Kunjungan ini, seperti dikatakan Menko PMK, merupakan bentuk dukungan semangat kepada para Perawat Indonesia yang akan menghadapi ujian nasional agar semuanya berjalan dengan baik dan lancar serta memperoleh nilai dan jumlah kelulusan yang baik pula. Selain Menkes, hadir mendampingi Menko PMK dalam Kunker ini antara lain Direktur Pusat Pelatihan Bahasa Jepang AOTS (Association for Overseas Technical Cooperation and Sustainable Partnerships) Tokyo Kenshu Center; Duta Besar Indonesia untuk Jepang; dan para undangan lainnya.

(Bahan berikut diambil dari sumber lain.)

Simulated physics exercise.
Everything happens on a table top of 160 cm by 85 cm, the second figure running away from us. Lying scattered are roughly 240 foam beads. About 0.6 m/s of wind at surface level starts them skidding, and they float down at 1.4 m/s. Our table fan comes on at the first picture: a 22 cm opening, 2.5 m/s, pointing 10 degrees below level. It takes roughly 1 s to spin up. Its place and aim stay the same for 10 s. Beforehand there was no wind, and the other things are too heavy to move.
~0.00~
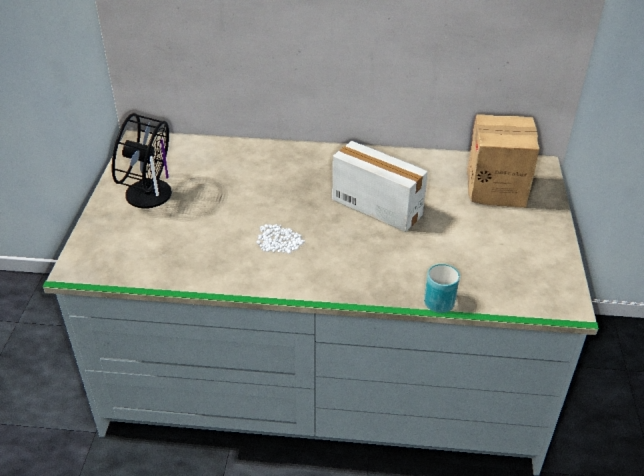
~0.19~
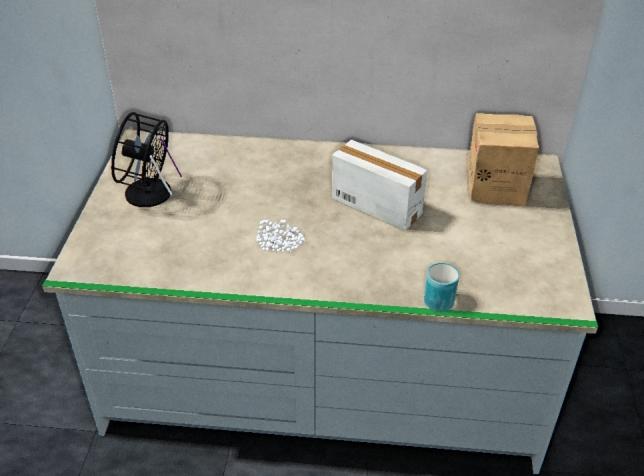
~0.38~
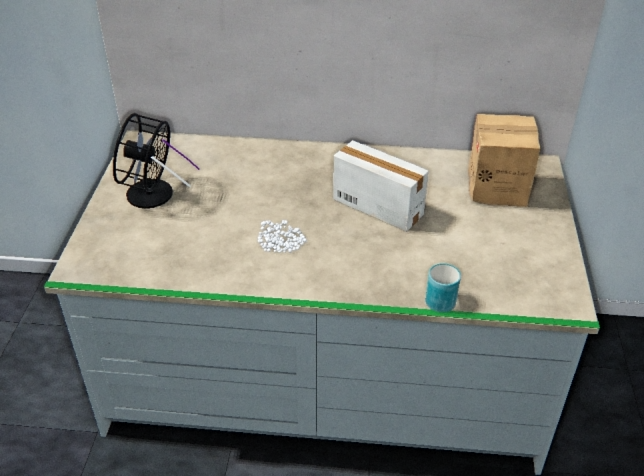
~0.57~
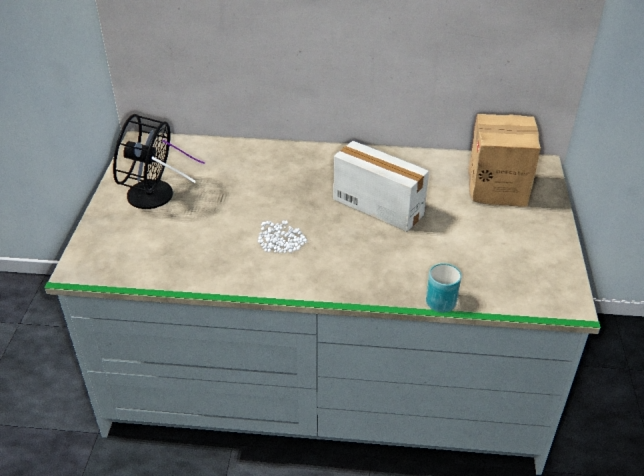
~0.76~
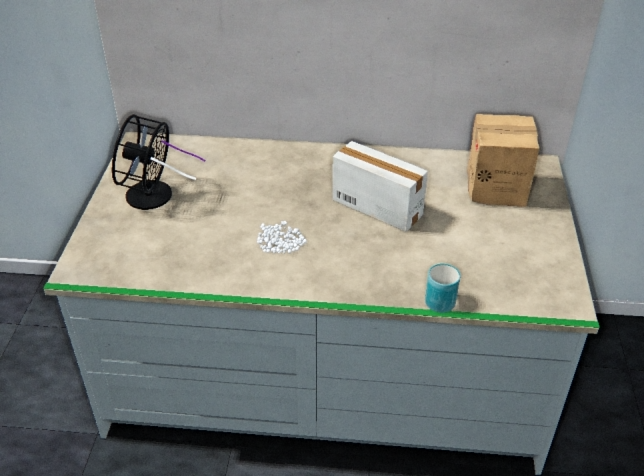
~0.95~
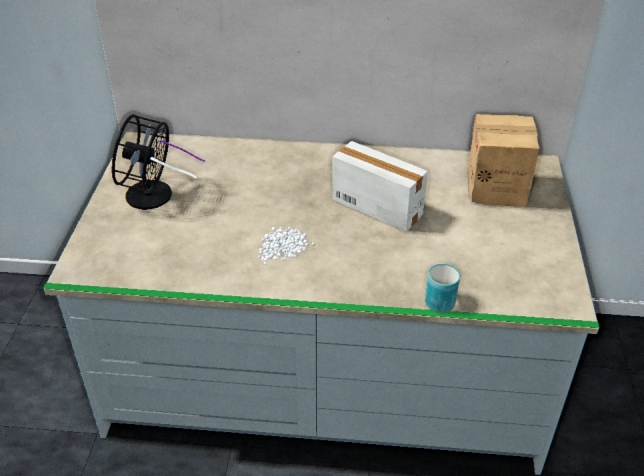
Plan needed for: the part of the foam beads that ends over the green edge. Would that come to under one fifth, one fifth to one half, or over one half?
My bet is that over five tenths will be past that edge.
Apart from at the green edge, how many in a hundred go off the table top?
My best guess is roughly 0 %.
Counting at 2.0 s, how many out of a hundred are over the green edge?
About 80 %.
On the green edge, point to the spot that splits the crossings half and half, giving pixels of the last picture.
I'd put my finger close to (340, 310).
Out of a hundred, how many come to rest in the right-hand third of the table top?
Roughly 0 in a hundred.
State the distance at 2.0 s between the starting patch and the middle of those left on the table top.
About 25 cm.
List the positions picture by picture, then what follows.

Pada kesempatan ini, Menko PMK meminta kepada Pengelola Pusat Bahasa Jepang untuk dapat terus mendukung dalam program EPA sehingga akan lebih banyak perawat Indonesia yang dapat bekerja di berbagai fasilitas kesehatan di Jepang. “Dan terakhir saya titipkan anak-anak saya, perawat Indonesia agar mandapatkan bimbingan dan arahan untuk belajar Bahasa Jepang bekerja dengan baik dan dapat lulus ujian Nasional (Kaigofukushishi),” katanya. “Harapan Saya, dalam kesempatan ini kita dapat berdiskusi tentang pengalaman dalam pelaksanaan kegiatan belajar mengajar di Pusat Pelatihan Bahasa Jepang selama menerima dan membimbing nurse dan careworker Indonesia khususnya menjelang ujian nasional Jepang,” ajak Menko PMK.
Menurut penuturan salah satu perawat berinisal AW (32) menceritakan suka dukanya kepada Kompas.com saat bekerja sebagai perawat di negeri Sakura. Perawat yang pernah bekerja di rumah sakit di Lombok, NTB itu mengaku mendapat pengalaman baru selama bekerja empat tahun di Jepang. “Enak ya, namanya juga negara maju dapat pengetahuan baru dari segi teknologi, budaya mereka, iklim kerja dan gaji lebih besar,” ujarnya.
AW mengatakan, orang Jepang sangat disiplin dengan waktu. Saat bekerja, para karyawan tidak boleh bersantai sejenak. “Kalau masih jam kerja kita enggak boleh santai, tapi pas istirahat kita harus istirahat. Kerjanya 8 jam juga. Lima hari kerja,” kata AW. Selain itu, menjadi perawat di Jepang tidak boleh melakukan tindakan medis seperti di Indonesia.
AW yang kala itu bekerja di sebuah rumah sakit di Osaka, mengaku hanya dokter yang diperbolehkan mengambil tindakan medis. “Misalnya menjahit luka, itu dokter yang melakukan. Kalau di sini kan, perawat punya keahlian itu. Di sana itu enggak boleh perawat lakuin tindakan medis,” ungkapnya lagi.
Kendati begitu, menurut AW, orang Jepang sangat suka dengan perawat ataupun caregiver asal Indonesia. Sebab, para tenaga kerja asal Indonesia mempunyai kemampuan lebih dibanding perawat asal Jepang. Pada awalnya, AW mengaku kesulitan beradaptasi. Bahasa merupakan kendala utama untuk bersosialisasi dengan masyarakat Jepang. Namun, lambat laun Dia mulai dapat beradaptasi. Alhasil, dia mampu bergaul dengan penduduk asli Jepang. “Kalau kita welcome mereka welcome. Tapi ada juga yang enggak welcome dan enggak ramah. Di mana-mana kan ada juga kayak gitu,” ujar AW.
Senada dengan AW, Yayu juga mengaku pada awalnya kesulitan bersosialisasi dengan orang Jepang. Dia sempat beranggapan orang Jepang sangat tertutup. Akan tetapi, setelah lama tinggal di sana dia baru mengetahui bagaimana kepribadian orang Jepang. “Mulanya saya berpandangan orang Jepang itu tertutup, kurang mau sosialisasi, tapi ternyata mereka mau terbuka kalau mereka trust pada kita,” kata Yayu lagi.
AW dan Yayu merupakan perawat dan caregiver asal Indonesia yang mengikuti program kerja sama antara pemerintah Indonesia dengan Jepang. Program ini telah bergulir sejak 2008 lalu. Melalui program tersebut, pemerintah Jepang akan memperkerjakan perawat dan cargiver asal Indonesia di beberapa rumah sakit yang ada di sana. Dengan tawaran gaji yang lebih tinggi, Jepang tentu jadi tawaran kerja yang menjanjikan para perawat asal Indonesia.